The nuclear option in reconstruction is razing the old street plan and rebuilding a city not only on a master geometric pattern, but with strict specifications for the height and design of buildings. This was the strategy of the Portuguese statesman Sebastião José de Carvalho e Melo, Marquis of Pombal, who dictated the plan for rebuilding Lisbon as a showpiece of rationalist planning — explicitly rejecting medieval notions of disasters as collective punishment for sin. (Hey, you never can tell: The earthquake destroyed nearly every church in the city, yet spared the red-light district.)

For Whom Is a Place Rebuilt?

The recovery of New York City from a monstrous fire in 1835 that wiped out most of the business district proved a blessing in disguise for property owners, allowing rebuilding on a far grander scale. “Gone were the small store and businesses replaced by gleaming Greek Revival buildings, housing, banks, and insurance companies,” each “a temple to commerce and trade,” wrote urban historian Daniel S. Levy in Manhattan Phoenix: The Great Fire of 1835 and the Emergence of Modern New York.

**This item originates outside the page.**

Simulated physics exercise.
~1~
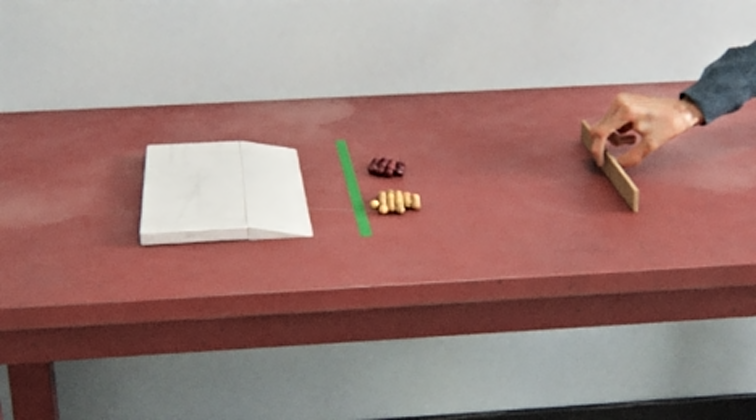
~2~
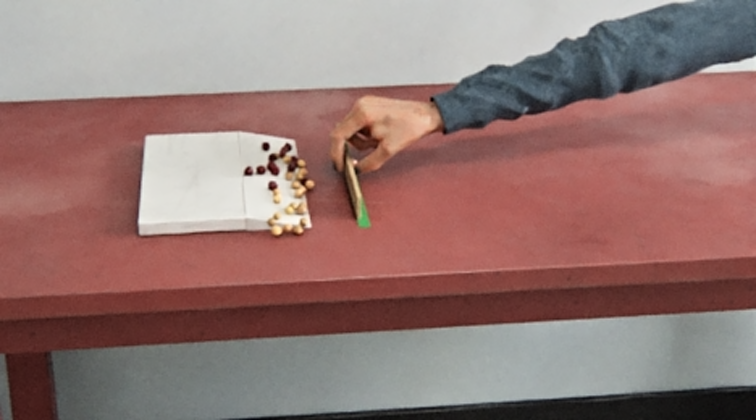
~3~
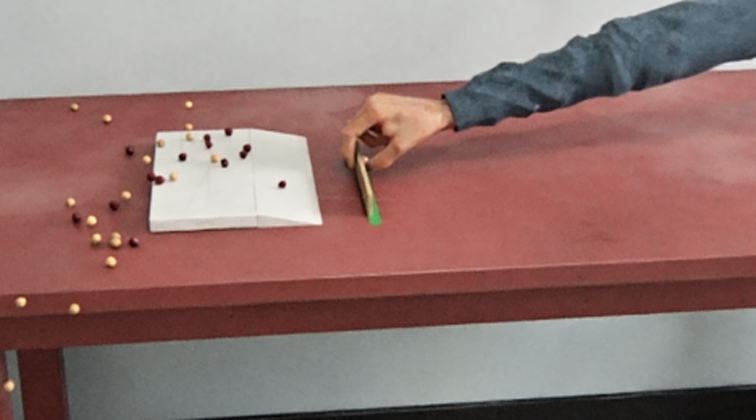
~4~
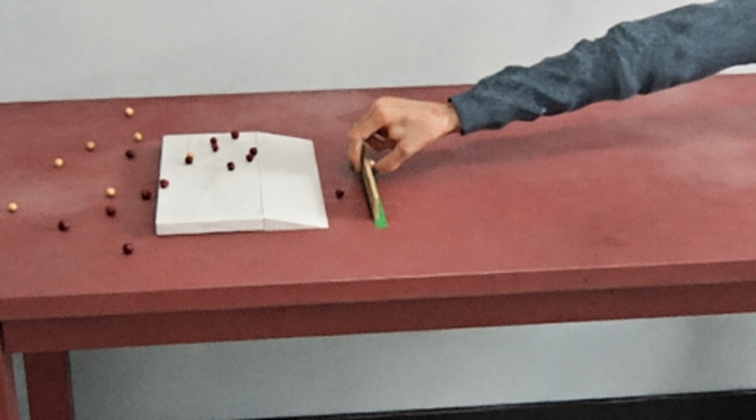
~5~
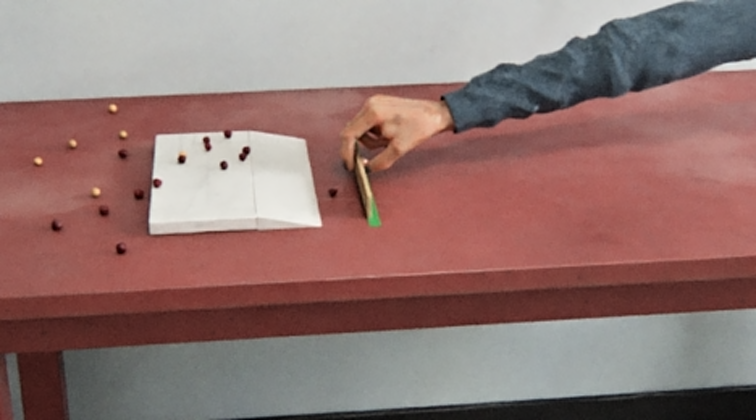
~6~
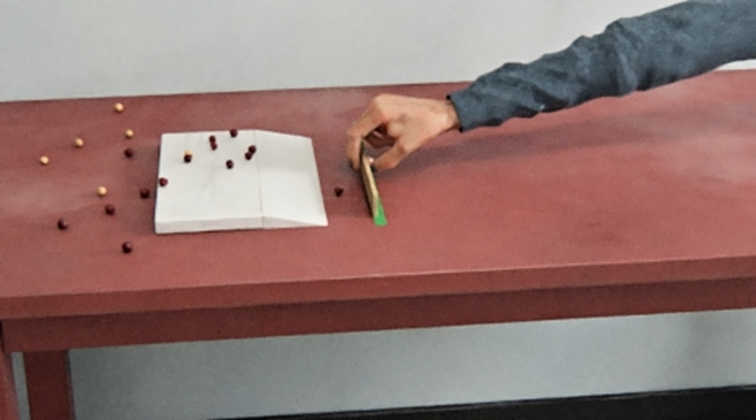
A hand in a dark blue-grey sleeve holds an upright tan card at the right of a dull red table, seen from the front and slightly above by a gently swaying camera. Near the middle, a dark red cluster and a pale yellow cluster of small round things lie beside green tape, with a low white wedge to their left. The hand sweeps the card left and stops at the tape, sending both lots up the slope. Yellow pieces scatter beyond the wedge, some leaving the table. Dark ones settle on its flat top and past it, while one rolls back near the card.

The biggest winner of all was the immigrant German butcher’s son John Jacob Astor. He accelerated his move of capital from the fur trade to New York City real estate, building an eponymous hotel — the predecessor of the 20th-century Waldorf-Astoria — on the site of his former home. 

Where there is no such entrepreneurial interest, infusions of recovery assistance can backfire badly. American military victories against Saddam Hussein’s regime in Iraq and the Taliban in Afghanistan were squandered when billions in aid ended up in the pockets of warlords .

• • •

Reconstruction calls out for study combining the perspectives of economics, public health, environmental science, political science, history, geography and architecture. But perhaps the most urgent need is finding better ways to help survivors help themselves. The crucial lesson going forward is assuring that funds will go to those who are on the front lines of rebuilding. Add forensic accounting to the list of disciplines.